The Hurricanes have gone from a nine-year playoff drought to four straight postseason appearances for the first time since the former Hartford Whalers relocated to North Carolina in 1997. Brind’Amour has talked about the goal of building sustained success as a regular member of the league’s elite, and the Hurricanes have done that by winning the Central Division last year and the Metropolitan Division this year.

They have won at least one postseason series each time, starting with reaching the Eastern Conference Finals in 2019. Yet that run ended in a sweep against the Bruins, who ousted the Hurricanes in a five-game first-round series in the Toronto bubble a year later.

“Those were learning experiences for us for sure,” Carolina star center Sebastian Aho said. “Obviously it hurts that your season ends and some other team gets to end your season. At the same time, it’s a new story, new team.”

This year’s Hurricanes have franchise records of 54 wins and 116 points.

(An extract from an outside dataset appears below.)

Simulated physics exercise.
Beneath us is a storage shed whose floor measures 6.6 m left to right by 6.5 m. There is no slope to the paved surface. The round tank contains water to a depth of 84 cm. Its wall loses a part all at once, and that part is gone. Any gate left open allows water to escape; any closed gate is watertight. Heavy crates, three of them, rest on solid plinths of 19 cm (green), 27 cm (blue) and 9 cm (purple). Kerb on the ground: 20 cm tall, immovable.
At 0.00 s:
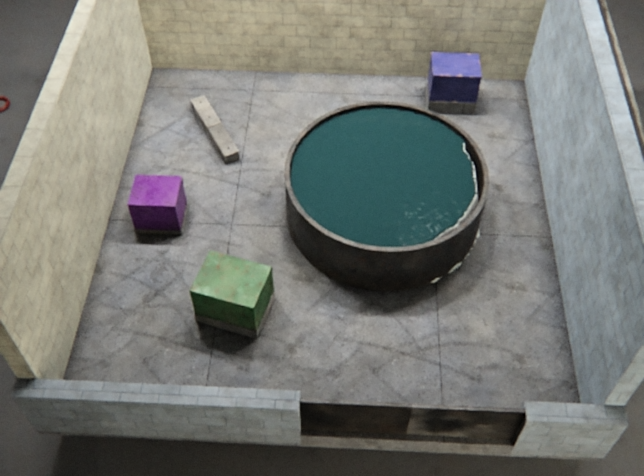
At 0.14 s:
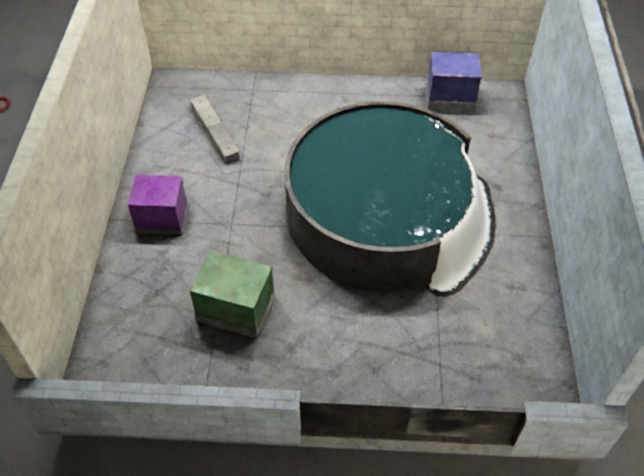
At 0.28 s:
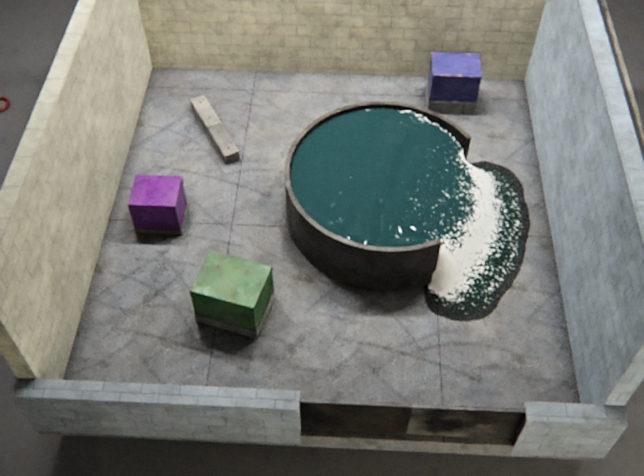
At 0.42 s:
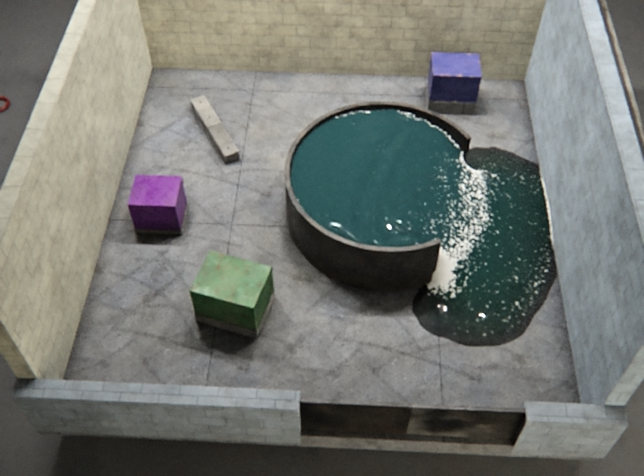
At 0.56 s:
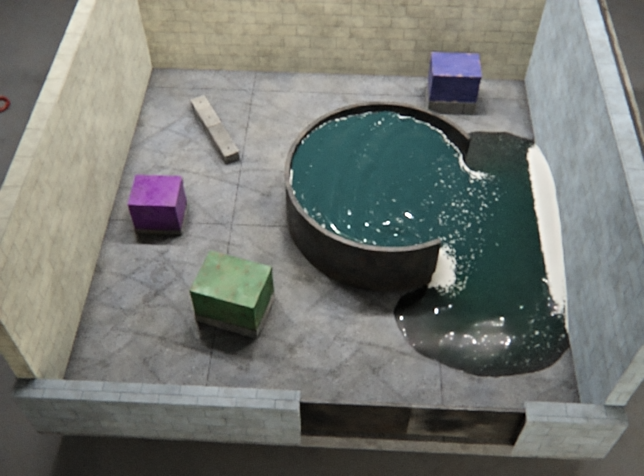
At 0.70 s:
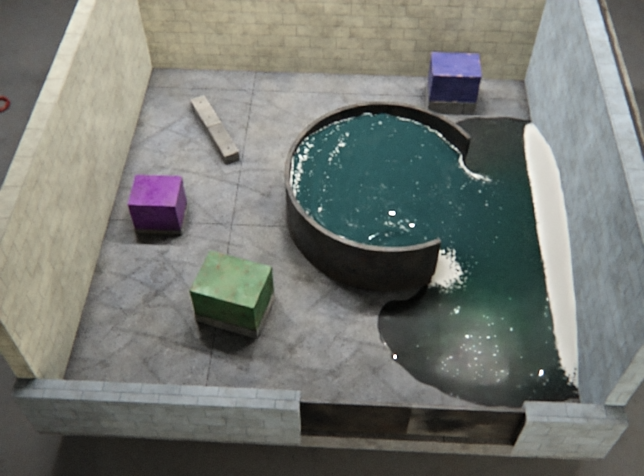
In a walled yard with a paved floor, a round tank brimming with dark green water stands among three coloured blocks and a loose slab. The tank's right side opens, and water pours out in white froth, spreads to the right-hand wall, then spreads along it toward the front.
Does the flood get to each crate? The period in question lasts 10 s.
Green crate gets wet, blue crate gets wet, purple crate gets wet.
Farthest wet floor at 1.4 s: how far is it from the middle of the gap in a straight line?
3.6 m.
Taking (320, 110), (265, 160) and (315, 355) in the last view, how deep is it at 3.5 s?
First 7 cm, then 1 cm, then 9 cm.
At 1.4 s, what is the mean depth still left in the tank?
Some 50 cm on average.
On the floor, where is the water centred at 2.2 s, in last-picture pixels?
Roughly (450, 241) in the last picture.
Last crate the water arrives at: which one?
It is the purple one.
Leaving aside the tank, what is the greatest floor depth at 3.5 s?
Some 38 cm deep.
After 1.4 s water covers 25 % of the floor and is deepest (64 cm) near (532, 234); green plinth not reached, blue plinth reached, purple plinth not reached.
After 2.2 s water covers 40 % of the floor and is deepest (63 cm) near (575, 416); green plinth not reached, blue plinth reached, purple plinth not reached.
After 3.5 s water covers 80 % of the floor and is deepest (38 cm) near (74, 343); green plinth reached, blue plinth reached, purple plinth reached.
After 6.0 s water covers 100 % of the floor and is deepest (26 cm) near (134, 134); green plinth reached, blue plinth reached, purple plinth reached.
After 10.0 s water covers 100 % of the floor and is deepest (24 cm) near (90, 287); highest at the green plinth 32 cm, highest at the blue plinth 40 cm, highest at the purple plinth 24 cm.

There’s also a 3-0 record – by a 16-1 combined score – against the Bruins. Boston claimed a wild-card playoff spot after Friday’s loss at Toronto while resting top players like Brad Marchand and David Pastrnak.

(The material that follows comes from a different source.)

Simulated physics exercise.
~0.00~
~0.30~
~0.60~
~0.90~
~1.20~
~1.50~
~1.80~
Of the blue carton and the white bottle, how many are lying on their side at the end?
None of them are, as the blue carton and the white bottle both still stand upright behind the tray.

“They had their way with us this year,” Bruins coach Bruce Cassidy said. “Some of that was a while ago, and I think our team’s in a much better place than when we played them earlier in the year. So we’re not going to take too much stock in that.”

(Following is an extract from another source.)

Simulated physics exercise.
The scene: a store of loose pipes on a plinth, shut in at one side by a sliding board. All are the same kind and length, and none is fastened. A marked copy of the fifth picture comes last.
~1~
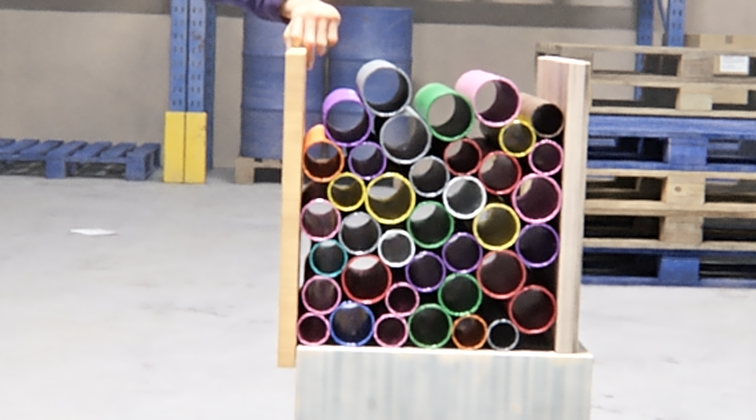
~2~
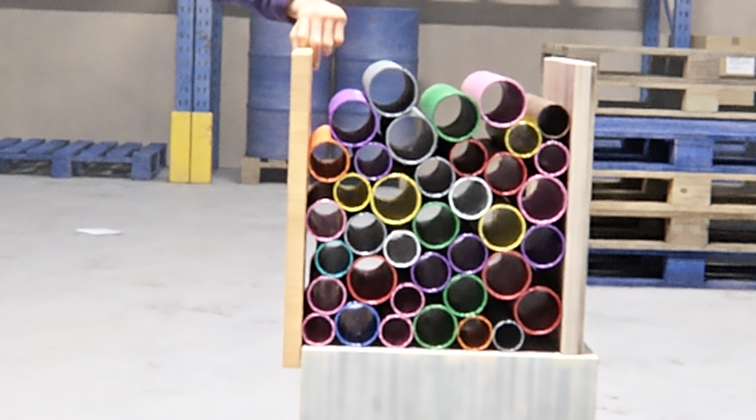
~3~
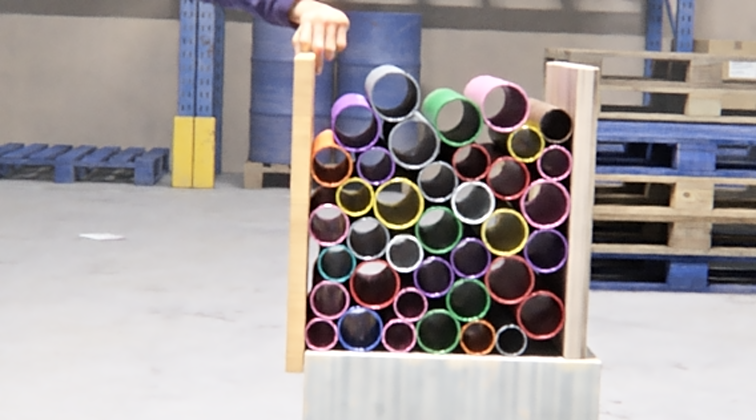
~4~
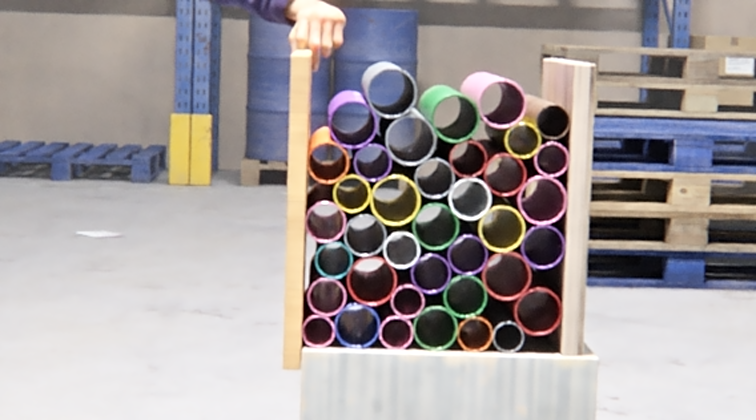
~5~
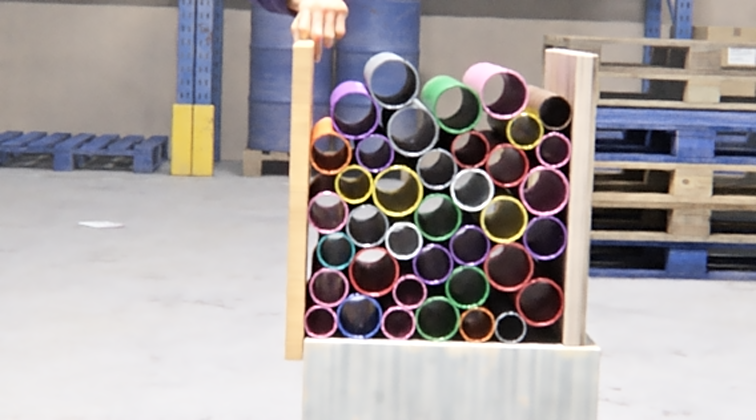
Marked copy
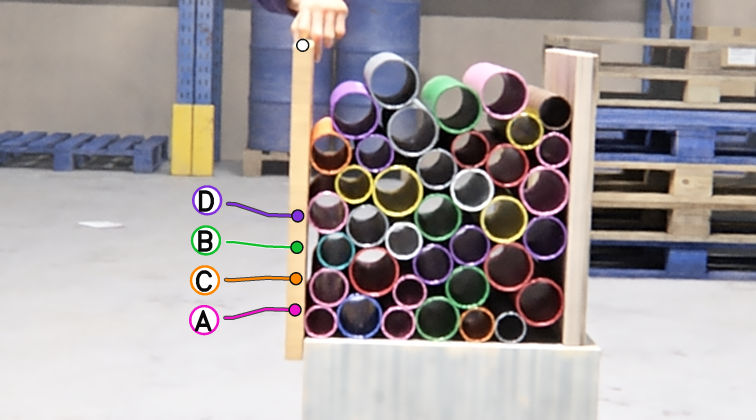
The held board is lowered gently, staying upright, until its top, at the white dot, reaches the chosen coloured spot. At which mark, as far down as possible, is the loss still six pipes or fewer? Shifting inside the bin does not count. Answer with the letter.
No lower than D.
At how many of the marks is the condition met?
The number is one.
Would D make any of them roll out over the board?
At D: Yes.
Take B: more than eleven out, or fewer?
Fewer than eleven.
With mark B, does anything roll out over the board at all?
At B: Yes.
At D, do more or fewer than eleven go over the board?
At D, fewer than eleven.
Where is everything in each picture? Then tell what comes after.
The first frame shows a grey pipe (360, 234); a yellow pipe (497, 227); a grey pipe (429, 177).
The second frame shows a grey pipe (435, 178); a red pipe (469, 158).
The third frame shows a pink pipe (505, 107); side board (301, 200).
The fourth frame shows a pink pipe (318, 331); a grey pipe (508, 337).
The fifth frame shows a red pipe (374, 272); a grey pipe (367, 226); a yellow pipe (504, 220).
On the copy, A at (295, 310); B at (297, 248); C at (296, 279); D at (298, 216); the white dot at (303, 45).
On D. First, top of the board (310, 121).
Then, top of the board (308, 205).
Finally, top of the board (307, 216), three out over the board.
By contrast, A more than six out over the board; B more than six out over the board; C more than six out over the board.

Here are things to know about the Bruins-Hurricanes series:

TENDING TO THE GOALIE

Cassidy said he wouldn’t tip his hand before Monday on who will play goal. He didn’t rule out using both Linus Ullmark, a longtime Buffalo backup who has never appeared in the postseason, and rookie Jeremy Swayman.

“I think it’ll be a little more open-ended, honestly, than any other year,” Cassidy said last week.

Ullmark went 25-10-2 while posting a 2.51 goals-against average this season, but 9-1 over the last 10 starts.

Swayman, 23, has a 20-11-3 record while posting a 2.34 goals against average this season. He leads all rookies GAA, save percentage (.915), wins and shutouts (three).

ANDERSEN’S STATUS

Carolina is still awaiting No. 1 goaltender Frederik Andersen to return from a late-season lower-body injury.

He was hurt in a loss at Colorado on April 16. The Hurricanes then briefly lost No. 2 goaltender Antti Raanta and turned to rookie Pyotr Kochetkov.

Brind’Amour has said there is “no timetable” for Andersen to return and that he wouldn’t play Monday, though he said cryptically that Andersen “touched” the ice Sunday morning.

Brind’Amour didn’t publicly name a Game 1 starter between Raanta (15-5-4, 2.45 goals-against average, .912 save percentage) or Kochetkov (3-0, 2.42, .902). Raanta, a nine-year veteran, has never started a postseason game.

STRONG FINISHES

Boston had won six of seven before the Toronto loss to close the schedule. Carolina enters the postseason having won six straight, scoring four or more goals in five of those.

LAST HURRAH?

Bruins captain and longtime No. 1 center Patrice Bergeron can become an unrestricted free agent after 18 seasons with the team. He has declined to talk about a new contract during the year, creating a possibility that he could leave or retire.

Bergeron, 36, is a four-time Selke Trophy winner — and a finalist for the award 10 straight years — who recorded a hat trick, including his 400th NHL goal, in his regular-season finale against the Sabres.

The longest-tenured Bruin, Bergeron is one of two players — with linemate Marchand — remaining from the team’s 2011 Stanley Cup championship.

“One of the things that is special is that it’s been a great ride with one organization,” he said. “It’s something that doesn’t happen often. I’m proud of that.”

REGULAR-SEASON REWIND

Carolina’s Andrei Svechnikov (three goals, three assists) and Teuvo Teravainen (one goal, five assists) each tallied six points in the three regular-season meetings, while Andersen took the wins in net in all three meetings.

Bergeron had Boston’s lone regular-season goal, while Ullmark, Swayman and Tuukka Rask — who retired after four appearances this season — all saw action in the losses.